It just isn’t right

I am behind on posting and had lots of ideas on what to post but after reading something in the news today, I would like to take a moment and address this issue.

While checking my email this morning, I came across this article about four teenage suicides in Ohio. These suicides occurred over the past couple of years, but each of these teens had one thing in common, they were all victims of being bullied.

Lately there has been a lot in the news about this topic. It all makes me sick to my stomach. So I decided that today I was going to address the issue in my blog because I have a story to tell.

I was a victim of bullies when I was growing up. I guess I was an easy target. When I was a kid, I was an easy target I guess. My mom was raising me on her own. My father was a big screw up, and some of the parents of the kids I went to school with knew just how big of a screw up he was. I was also slightly overweight. It was part of the reason that I switched schools in the third grade. My mother went to my school countless times before that, only to not have the situation remedied. Needless to say, when my mom remarried right after I started fifth grade, I was not a happy camper to return to that school. However, my new dad wanted my (step)brothers and me to all go to the same school.

There were a few times after that, between jr. high and high school, that it would have been easy to give up. However, I had some great teachers on my side. I still remember the time in jr. high when I went into my science class only to discover that one of my big family secrets had been just made public to everyone in the class. Some of the guys just kept taunting me and taunting me. I ran out of the classroom in tears. Mrs. Kessler, my teacher, had been outside the room and hadn’t seen what had been going on in that room. She saw me running out with tears running down my face. She asked me what happened, and I told her and said I was never coming back there. She told me to go to the bathroom and compose myself. She said she would take care of it. I have no idea what she said that day, but she did take care of it. There was never another word to me ever about the subject. Honestly, she is still one of my biggest heroes for what she did.

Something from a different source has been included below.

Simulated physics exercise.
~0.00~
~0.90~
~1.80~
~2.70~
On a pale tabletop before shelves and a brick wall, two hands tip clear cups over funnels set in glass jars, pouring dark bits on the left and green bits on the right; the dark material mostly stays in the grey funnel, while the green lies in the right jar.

The funny thing  though is that after that, I started seeing things a little bit differently. Yes, I was still a confused teenager who couldn’t figure out if she wanted to simply fit in or march to her own drum. However, as time went on, I realized that everyone had their own skeletons in their closets. That bit of knowledge helped me get through the tough times, especially in 11th grade when I ran into problems again.

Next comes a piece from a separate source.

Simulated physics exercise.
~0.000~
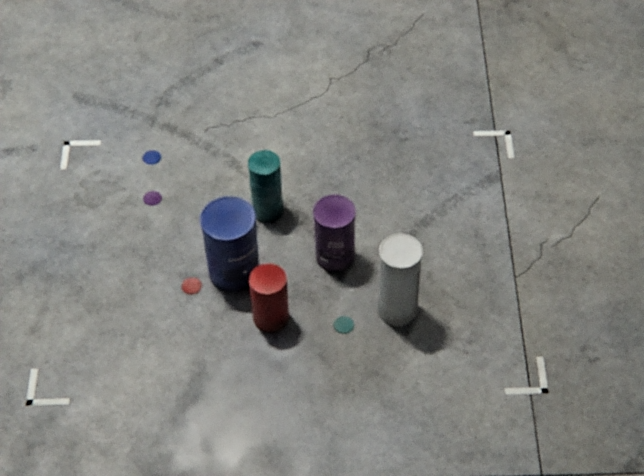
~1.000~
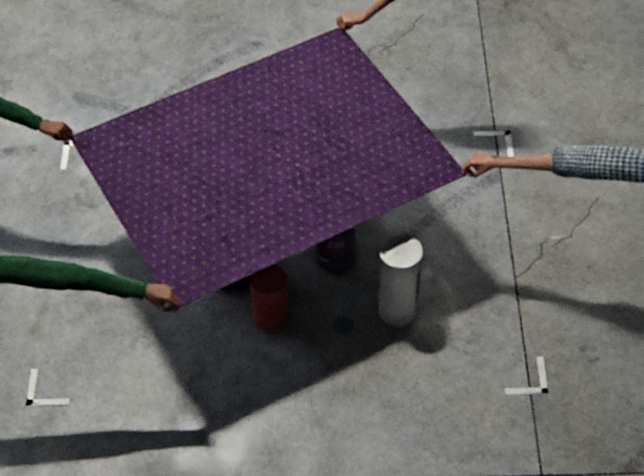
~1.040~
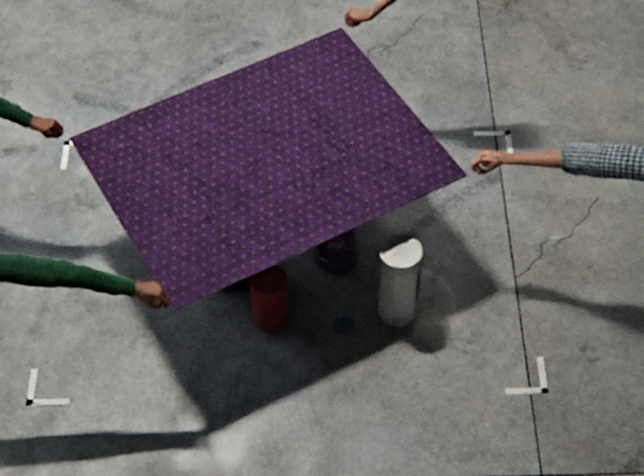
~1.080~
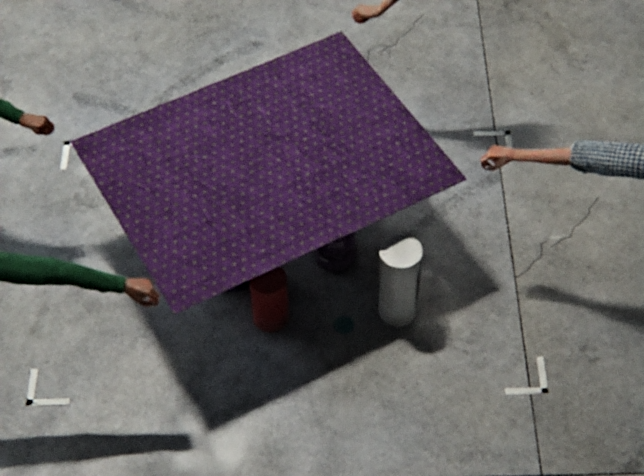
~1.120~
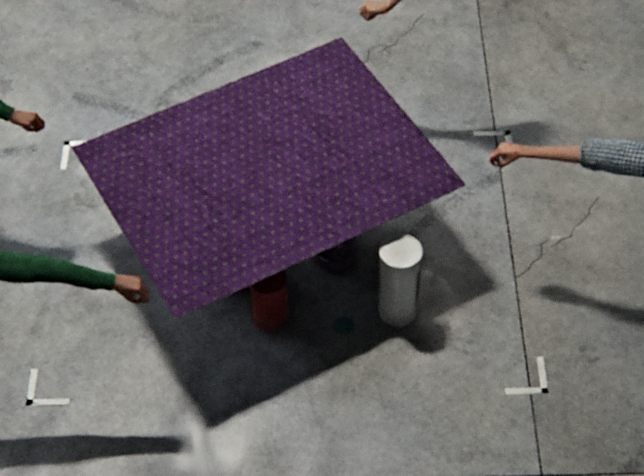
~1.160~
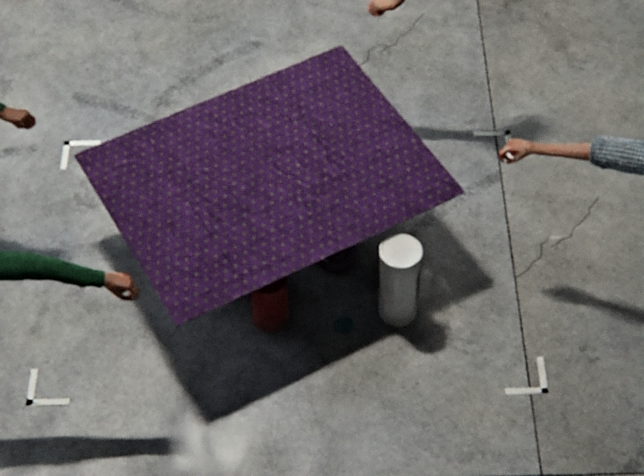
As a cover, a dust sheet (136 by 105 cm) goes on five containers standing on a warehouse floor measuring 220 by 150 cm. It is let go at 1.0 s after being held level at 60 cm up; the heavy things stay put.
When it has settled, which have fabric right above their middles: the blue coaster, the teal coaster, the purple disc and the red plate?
The blue coaster stays uncovered, the teal coaster stays uncovered, the purple disc still shows, the red plate ends under the cloth.
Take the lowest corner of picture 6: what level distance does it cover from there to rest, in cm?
Roughly 28 cm.
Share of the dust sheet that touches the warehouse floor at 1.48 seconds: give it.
Contact share: Approx. 10 percent.
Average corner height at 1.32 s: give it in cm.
About 18 cm.
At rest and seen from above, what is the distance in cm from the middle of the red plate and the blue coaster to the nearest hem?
Roughly 4 cm, 40 cm.
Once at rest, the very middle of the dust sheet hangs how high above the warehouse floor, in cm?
The centre point rests around 36 cm up.
After 1.3 s, 0 % of it is down, spanning 162 by 149 cm, above red plate.
After 1.5 s, 10 % of it is down, spanning 132 by 119 cm, above no small thing.
After 1.6 s, 10 % of it is down, spanning 124 by 116 cm, above red plate.
After 1.8 s, 10 % of it is down, spanning 118 by 116 cm, above red plate.
After 3.3 s, 10 % of it is down, spanning 111 by 116 cm, above red plate.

I had two boys who kept harassing me at school and on the bus. (We lived in the country, so the bus was inevitable.) As it turns out, I was not the only person they were doing it to and finally I spoke up. It stopped. I was grateful, and life moved on.

The one thing that I hated the most though throughout the whole experience was that I graduated not really knowing who I was. I spent a lot of my high school years being something I wasn’t because I could never figure out whether I wanted to be myself or not. It kinda set the stage for the years that followed.

There are times now that I am still not the most confident, but I am working on it. I am lucky that as I got older, my teachers and the administration had my back. However, it would have been nice if I would have had that in my elementary years. Looking at the news today and reading through more articles like this of recent, I think we need to make some changes.

I do think the schools all need to have a zero tolerance on this kind of behavior. Some schools already do, and I commend them for it. Our awkward child and teen years set the stage for what kind of adults we are going to become. That said, I still believe that it all starts at home. What are we teaching our children? What examples are we setting? I we are showing the example that it is okay to make fun of somebody because they talk differently, have a funny spelled name, or have a disability, then what do we really expect? Do we expect that those children are going to go out and be kind to everyone, or are they going to perhaps start singling those kids out for ridicule. For those parents who are teaching kindness, we must not forget to teach our children that being a bystander to this activity is also not okay. We need to stop the cycle. What would you do if this happened to your child?

I know this is not my usual type of topic, but I just couldn’t keep my mouth shut. Thank you for reading and have a great weekend!

2 thoughts on “It just isn’t right

  1. When I was in grade school, I got made fun of INCESSANTLY. I got braces and glasses, and a REALLY bad perm, all in the same year. And I didn’t stick up for myself. Not that it was my fault, but I was a weak easy target and it continued until high school.

    My high school had so many different kinds of people, I don’t think I realized or was grateful for it at the time. I wasn’t bullied anymore, but other problems certainly took the place. Inner demons instead of outer, if you will.

    And of course, there was college. Where no one could figure me out but also couldn’t figure out a reason not to coexist with me. So it worked out, and I met awesome people like you! 🙂

    I think its all about strength, really. Having it yourself when you need it, or knowing who does when you don’t.

    We all need to change the way we think, act, or present ourselves, to the world in general as well as those in our care, or nothing will ever get better.